仁徳系統は本当に断絶していたのか?
出典: フリー百科事典『ウィキペディア(Wikipedia)』 (2022/08/09 20:46 UTC 版)
「継体天皇」の記事における「仁徳系統は本当に断絶していたのか?」の解説
『日本書紀』、『古事記』、共に仁徳系統の断絶を強調している。本当に仁徳系統の男子が絶滅したのであれば、応神系統の男大迹王の即位は、血統の上からも正当化される。しかし、仁徳天皇には五人の男子(履中天皇、住吉仲皇子、反正天皇、允恭天皇、大草香皇子)がいたと『記·紀』には記されている。仁徳から武烈まで世代でいうと、四世代にもなる。
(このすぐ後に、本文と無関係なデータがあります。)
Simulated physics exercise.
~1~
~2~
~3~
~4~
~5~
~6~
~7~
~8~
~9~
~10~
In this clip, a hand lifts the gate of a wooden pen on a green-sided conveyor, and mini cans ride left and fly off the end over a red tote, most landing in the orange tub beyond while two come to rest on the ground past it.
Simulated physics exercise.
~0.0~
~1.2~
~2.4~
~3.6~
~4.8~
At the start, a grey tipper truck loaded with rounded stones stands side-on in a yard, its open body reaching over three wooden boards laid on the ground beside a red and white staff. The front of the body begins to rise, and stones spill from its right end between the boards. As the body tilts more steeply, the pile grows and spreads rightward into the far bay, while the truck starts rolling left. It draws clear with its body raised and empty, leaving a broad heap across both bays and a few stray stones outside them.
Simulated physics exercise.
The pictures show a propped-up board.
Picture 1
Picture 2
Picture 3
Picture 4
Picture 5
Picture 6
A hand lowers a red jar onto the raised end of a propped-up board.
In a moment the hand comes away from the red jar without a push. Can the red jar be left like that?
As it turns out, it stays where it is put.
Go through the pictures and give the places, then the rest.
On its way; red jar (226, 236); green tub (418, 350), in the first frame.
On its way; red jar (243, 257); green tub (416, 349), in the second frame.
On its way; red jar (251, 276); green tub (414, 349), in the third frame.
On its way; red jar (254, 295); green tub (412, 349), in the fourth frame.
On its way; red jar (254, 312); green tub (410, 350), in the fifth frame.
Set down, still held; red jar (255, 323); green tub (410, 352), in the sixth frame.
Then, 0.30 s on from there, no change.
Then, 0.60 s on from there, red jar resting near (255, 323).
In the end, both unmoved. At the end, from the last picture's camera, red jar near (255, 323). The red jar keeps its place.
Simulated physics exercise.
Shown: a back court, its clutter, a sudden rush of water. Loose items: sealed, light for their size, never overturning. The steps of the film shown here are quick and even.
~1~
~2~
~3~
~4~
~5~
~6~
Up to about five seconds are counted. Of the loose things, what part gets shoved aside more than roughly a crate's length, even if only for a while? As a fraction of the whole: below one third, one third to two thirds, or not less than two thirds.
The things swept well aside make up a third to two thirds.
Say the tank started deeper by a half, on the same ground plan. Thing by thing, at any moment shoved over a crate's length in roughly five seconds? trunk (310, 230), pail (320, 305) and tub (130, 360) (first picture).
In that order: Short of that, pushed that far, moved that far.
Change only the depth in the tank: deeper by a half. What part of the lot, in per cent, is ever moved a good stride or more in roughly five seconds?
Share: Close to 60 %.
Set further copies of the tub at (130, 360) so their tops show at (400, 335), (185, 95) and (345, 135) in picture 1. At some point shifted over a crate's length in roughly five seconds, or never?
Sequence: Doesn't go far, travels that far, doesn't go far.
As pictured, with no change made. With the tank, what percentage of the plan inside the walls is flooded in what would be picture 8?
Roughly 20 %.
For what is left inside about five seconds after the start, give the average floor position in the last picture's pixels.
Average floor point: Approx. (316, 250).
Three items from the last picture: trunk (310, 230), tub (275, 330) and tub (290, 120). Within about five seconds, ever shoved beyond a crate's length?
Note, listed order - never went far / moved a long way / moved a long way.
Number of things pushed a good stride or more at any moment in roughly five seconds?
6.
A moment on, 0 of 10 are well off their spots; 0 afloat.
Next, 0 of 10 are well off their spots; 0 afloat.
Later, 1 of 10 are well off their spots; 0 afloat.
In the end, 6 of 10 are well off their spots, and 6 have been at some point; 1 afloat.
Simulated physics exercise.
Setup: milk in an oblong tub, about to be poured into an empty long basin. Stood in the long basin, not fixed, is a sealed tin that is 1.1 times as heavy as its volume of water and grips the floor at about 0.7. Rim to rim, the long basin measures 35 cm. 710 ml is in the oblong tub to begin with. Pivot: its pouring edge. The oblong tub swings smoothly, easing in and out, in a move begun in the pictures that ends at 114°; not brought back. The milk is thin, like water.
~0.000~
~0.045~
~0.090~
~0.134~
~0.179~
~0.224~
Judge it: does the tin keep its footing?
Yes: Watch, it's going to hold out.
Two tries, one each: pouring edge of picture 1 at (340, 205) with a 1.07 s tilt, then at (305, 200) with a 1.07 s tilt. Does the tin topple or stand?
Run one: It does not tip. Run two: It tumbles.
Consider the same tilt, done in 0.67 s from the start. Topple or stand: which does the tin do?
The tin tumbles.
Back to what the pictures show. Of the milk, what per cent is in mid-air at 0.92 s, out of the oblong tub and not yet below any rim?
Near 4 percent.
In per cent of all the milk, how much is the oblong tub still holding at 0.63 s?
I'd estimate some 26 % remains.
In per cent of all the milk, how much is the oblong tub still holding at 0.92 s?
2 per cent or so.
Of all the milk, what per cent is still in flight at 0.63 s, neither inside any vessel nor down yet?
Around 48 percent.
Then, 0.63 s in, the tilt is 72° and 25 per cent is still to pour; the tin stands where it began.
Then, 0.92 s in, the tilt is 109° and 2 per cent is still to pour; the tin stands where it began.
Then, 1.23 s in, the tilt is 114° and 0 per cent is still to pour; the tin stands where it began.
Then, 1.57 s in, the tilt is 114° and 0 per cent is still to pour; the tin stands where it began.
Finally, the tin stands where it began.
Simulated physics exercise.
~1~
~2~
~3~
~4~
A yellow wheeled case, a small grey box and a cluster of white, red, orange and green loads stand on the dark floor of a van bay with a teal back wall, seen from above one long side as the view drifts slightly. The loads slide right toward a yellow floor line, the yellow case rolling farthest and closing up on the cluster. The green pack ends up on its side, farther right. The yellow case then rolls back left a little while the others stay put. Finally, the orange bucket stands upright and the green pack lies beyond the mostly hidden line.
一夫多妻であった当時において、仁徳系の男子が全て絶えてしまったいうのは信じ難い。 事実『記·紀』の記事を読むと、継体朝以後も生存していた可能性のある仁徳系統の男子王族の名前が確認される。『日本書紀』「顕宗即位前紀」にみえる「橘王」である。 「弘計天皇(顕宗天皇)は、大兄去来穂別天皇(履中天皇)の孫也。市辺押磐皇子の子也。母荑媛と曰す。譜第に曰く、市辺押磐皇子、蟻臣女荑媛を娶りて、遂に三男二女を生む。其の一、居夏姫と曰ふ。其の二、億計王(仁賢天皇)と曰ふ。更の名、嶋の稚子。更の名、大石尊。其の三、弘計王(顕宗天皇)と曰ふ。更の名、来目稚子。其の四、飯豊女王(飯豊青皇女)と曰ふ。亦名、忍海部女王。其の五、「橘王」と曰ふ。」 この記事によると、仁賢天皇、顕宗天皇の弟に「橘王」という男王が居たことがわかる。武烈天皇の叔父に当たる人物で、男大迹王よりも、血統的には正当な後継者である。 しかし、橘王や男大迹王よりも、さらに正当な皇位継承者が居る。『古事記』「仁賢記」に仁賢の子で「武烈天皇の弟」としてみえる「真若王」である。 「天皇(仁賢)、大長谷若建天皇(雄略天皇)の御子、春日大郎女を娶りて生める御子。高木郎女。次、財郎女。次、久須毘郎女。次、手白髮郎女(手白香皇女)。次、小長谷若雀命(武烈天皇)。次、「真若王」。」 『日本書紀』「仁賢紀」には「真若王」の名は見えないが、これに相当する名として仁賢の皇女に「真稚皇女」として女性としている。この人物に関して『記・紀』の間に所伝の食い違いが認められる。「仁賢紀」は仁徳系統男子の断絶を強調するために、意図的に皇女に改鼠した可能性もある。これらの人物は、実在すれば五世紀末から六世紀初頭に在世年代を比定しうる武烈の崩後も生存していた可能性が有る仁徳系統の男王である。既述のように、一夫多妻であった当時において、武烈の死によって仁徳系の男王が全て絶えてしまったというのは、応神五世孫の男大迹王の即位を正当化する為の造作でないか?との疑いが残るのは事実である。